William Calley, the only army officer convicted of the mass murder of Vietnamese civilians, including children, in the My Lai massacre, has died at the age of 80.

The Washington Post was first to report Calley’s death on Monday, which occurred in April, according to a death certificate the newspaper cited. The New York Times, citing death certificates from the Social Security Administration, also reported Calley’s death.

Neither newspaper reported a cause of death. Phone calls to the numbers listed for Calley’s son, William L. Calley III, were not returned.

American soldiers killed 504 people on March 16, 1968, in Son My, a cluster of hamlets between the central Vietnamese coast and a ridge of misty mountains, in an incident known in the West as the My Lai massacre. The killings shocked the United States and galvanized the antiwar movement.

Calley was initially charged by an Army court-martial with 102 counts of murder, but was sentenced to life in prison in 1971 for the murders of 22 civilians. He had been incarcerated for three days before then-President Richard Nixon released him to house arrest.

William Calley, pictured here in 1970, the only person convicted in connection with the mass murder of Vietnamese civilians in what became known as the My Lai massacre, has died at the age of 80

Despite being told that My Lai was a hotbed of communist National Liberation Front guerrillas, U.S. troops encountered no serious armed resistance and found few weapons, according to the Army Historical Foundation. Still, they killed nearly everyone there and raped women and girls.

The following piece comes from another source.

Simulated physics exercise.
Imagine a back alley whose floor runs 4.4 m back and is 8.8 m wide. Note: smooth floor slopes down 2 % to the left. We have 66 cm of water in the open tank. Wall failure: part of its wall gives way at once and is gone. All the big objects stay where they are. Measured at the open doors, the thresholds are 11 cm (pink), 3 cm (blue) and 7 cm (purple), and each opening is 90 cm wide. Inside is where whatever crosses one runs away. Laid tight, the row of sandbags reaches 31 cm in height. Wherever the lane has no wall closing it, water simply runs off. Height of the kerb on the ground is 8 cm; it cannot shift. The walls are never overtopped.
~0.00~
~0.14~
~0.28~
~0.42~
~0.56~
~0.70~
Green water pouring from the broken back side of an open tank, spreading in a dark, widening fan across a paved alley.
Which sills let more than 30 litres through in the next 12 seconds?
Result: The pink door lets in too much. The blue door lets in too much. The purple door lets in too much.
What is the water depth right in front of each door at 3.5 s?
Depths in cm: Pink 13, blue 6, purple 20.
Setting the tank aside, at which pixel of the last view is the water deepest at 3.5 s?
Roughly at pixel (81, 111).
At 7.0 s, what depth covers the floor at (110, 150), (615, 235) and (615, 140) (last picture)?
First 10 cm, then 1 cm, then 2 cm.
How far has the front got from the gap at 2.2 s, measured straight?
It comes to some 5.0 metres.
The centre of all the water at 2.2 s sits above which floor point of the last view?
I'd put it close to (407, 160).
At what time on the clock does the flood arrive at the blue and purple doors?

Four soldiers were charged with involvement in the massacre, but only Calley was convicted.

Calley spent three years under house arrest in his apartment at Fort Benning, Georgia, where he was visited by his girlfriend, before being released and discharged from the Army.

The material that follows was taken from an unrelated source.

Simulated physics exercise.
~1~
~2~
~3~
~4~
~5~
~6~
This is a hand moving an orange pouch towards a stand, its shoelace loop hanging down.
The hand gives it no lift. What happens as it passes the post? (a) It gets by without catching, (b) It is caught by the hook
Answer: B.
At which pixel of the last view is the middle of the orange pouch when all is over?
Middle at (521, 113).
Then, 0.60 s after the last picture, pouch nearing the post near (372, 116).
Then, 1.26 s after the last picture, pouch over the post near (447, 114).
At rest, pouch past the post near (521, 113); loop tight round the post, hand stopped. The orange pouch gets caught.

Calley continued to insist he had merely followed orders and viewed himself as a scapegoat, becoming a lightning rod for a country deeply divided over the unpopular Vietnam War.

In later years, Calley, a successful businessman in Columbus, Georgia, refused to talk to reporters or historians about My Lai.

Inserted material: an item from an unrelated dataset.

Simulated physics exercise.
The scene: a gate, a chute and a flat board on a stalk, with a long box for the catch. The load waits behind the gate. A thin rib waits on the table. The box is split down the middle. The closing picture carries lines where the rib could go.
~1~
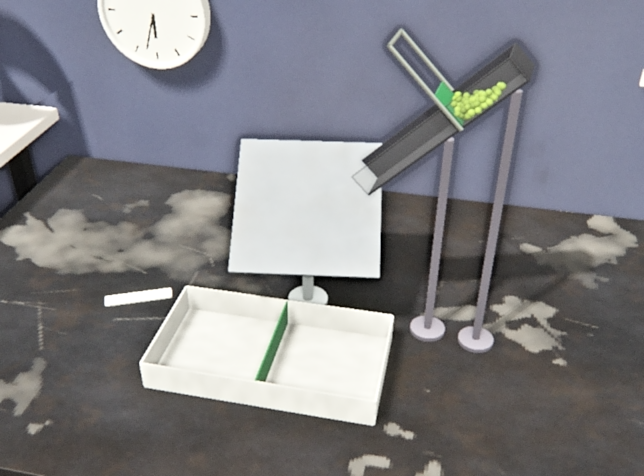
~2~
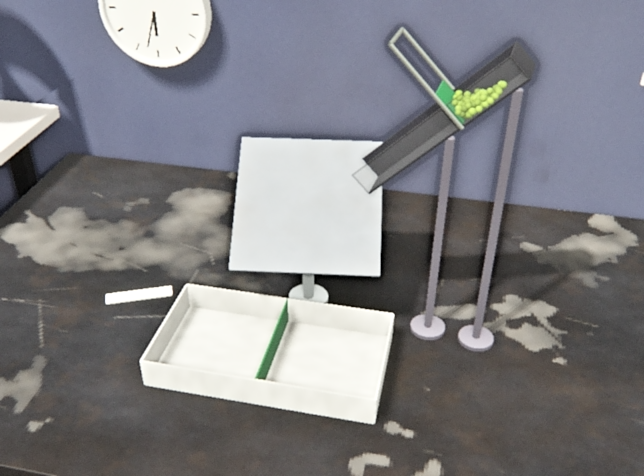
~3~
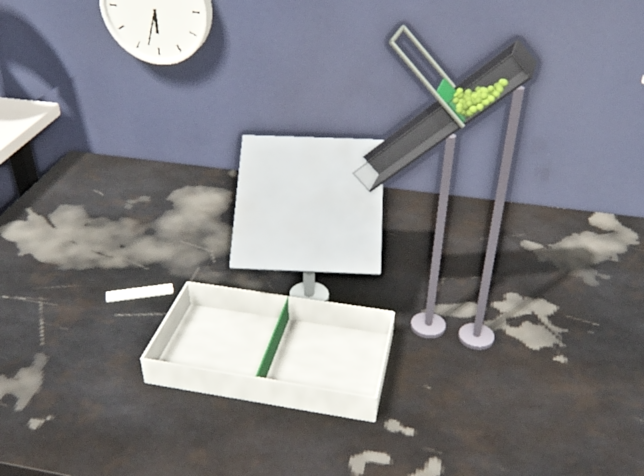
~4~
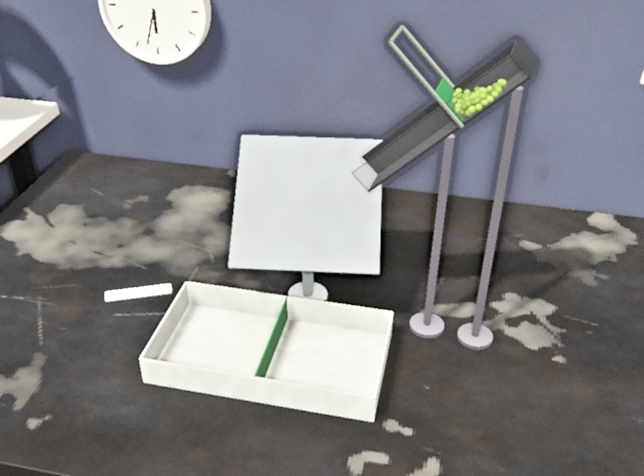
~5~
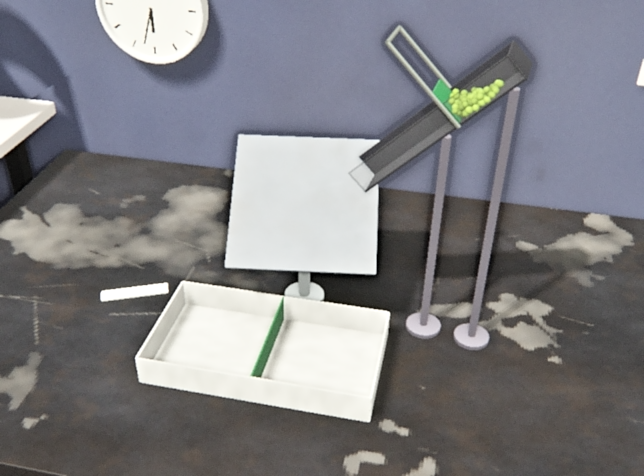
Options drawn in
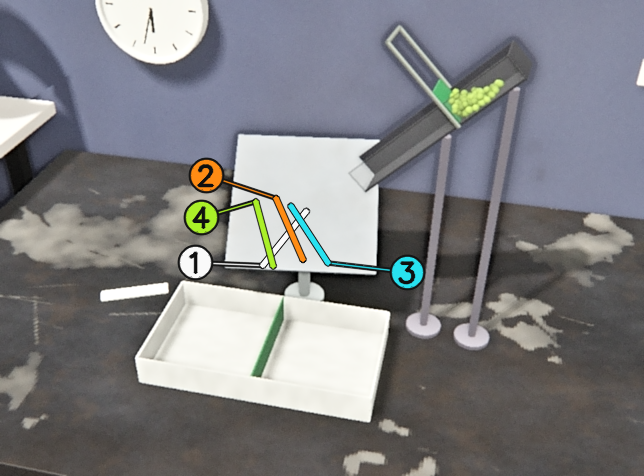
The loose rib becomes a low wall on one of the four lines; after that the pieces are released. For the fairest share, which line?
The answer is line 1.
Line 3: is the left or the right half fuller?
More lands on the right.
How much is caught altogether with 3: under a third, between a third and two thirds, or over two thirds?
Line 3 gives over two thirds.
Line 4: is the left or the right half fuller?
The right half.
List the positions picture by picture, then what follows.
In the first frame, load behind the gate (475, 100), dried peas; lip of the chute (373, 187), sloping fairly steeply.
In the second frame, middle of the board (308, 204), tilted fairly steeply; middle of its low edge (304, 273); of its high edge (312, 140).
In the third frame, front corners of the box (142, 359) and (376, 398); front end of its middle wall (255, 378); gate still shut (444, 90).
In the fourth frame, middle of the load (475, 97); lip (373, 183).
In the fifth frame, middle of the load (472, 97); lip (370, 183).
On the marked copy, line 1 from (306, 211) to (262, 265); line 2 from (276, 198) to (303, 259); line 3 from (290, 206) to (328, 262); line 4 from (255, 201) to (273, 266).
With 1, of what is caught, roughly a third in the left half, roughly two thirds in the right.
With 2, of what is caught, not one piece in the left half, every piece in the right.
With 3, of what is caught, just a few in the left half, almost all in the right.
With 4, of what is caught, about a tenth in the left half, almost all in the right.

However, friends said he admitted to the acts he was accused of and had come to terms with them, and in 2009 he apologized publicly for the first time.

“There’s not a day that goes by that I don’t regret what happened that day in My Lai,” Calley told a Kiwanis club in Columbus, Ohio. “I’m sorry for the Vietnamese who were killed, for their families, for the American soldiers involved and their families. I’m so sorry.”

William Laws Calley Jr. was born on June 8, 1943, the only son and fourth child of a Miami businessman. He attended four high schools in four years, including two military academies. After failing junior college, he worked as a bellhop, dishwasher, insurance inspector and train conductor.

He went bankrupt in Albuquerque, New Mexico, in 1966, joined the Army and excelled. Despite a poor school record, Calley graduated from Officers’ Candidate School at Fort Benning, just one year before the My Lai incident.

After his discharge from the Army, Calley married Penny Vick in 1976 and went to work for her father in the jewelry store in Georgia, where he became a certified gemologist. They had one son and later divorced.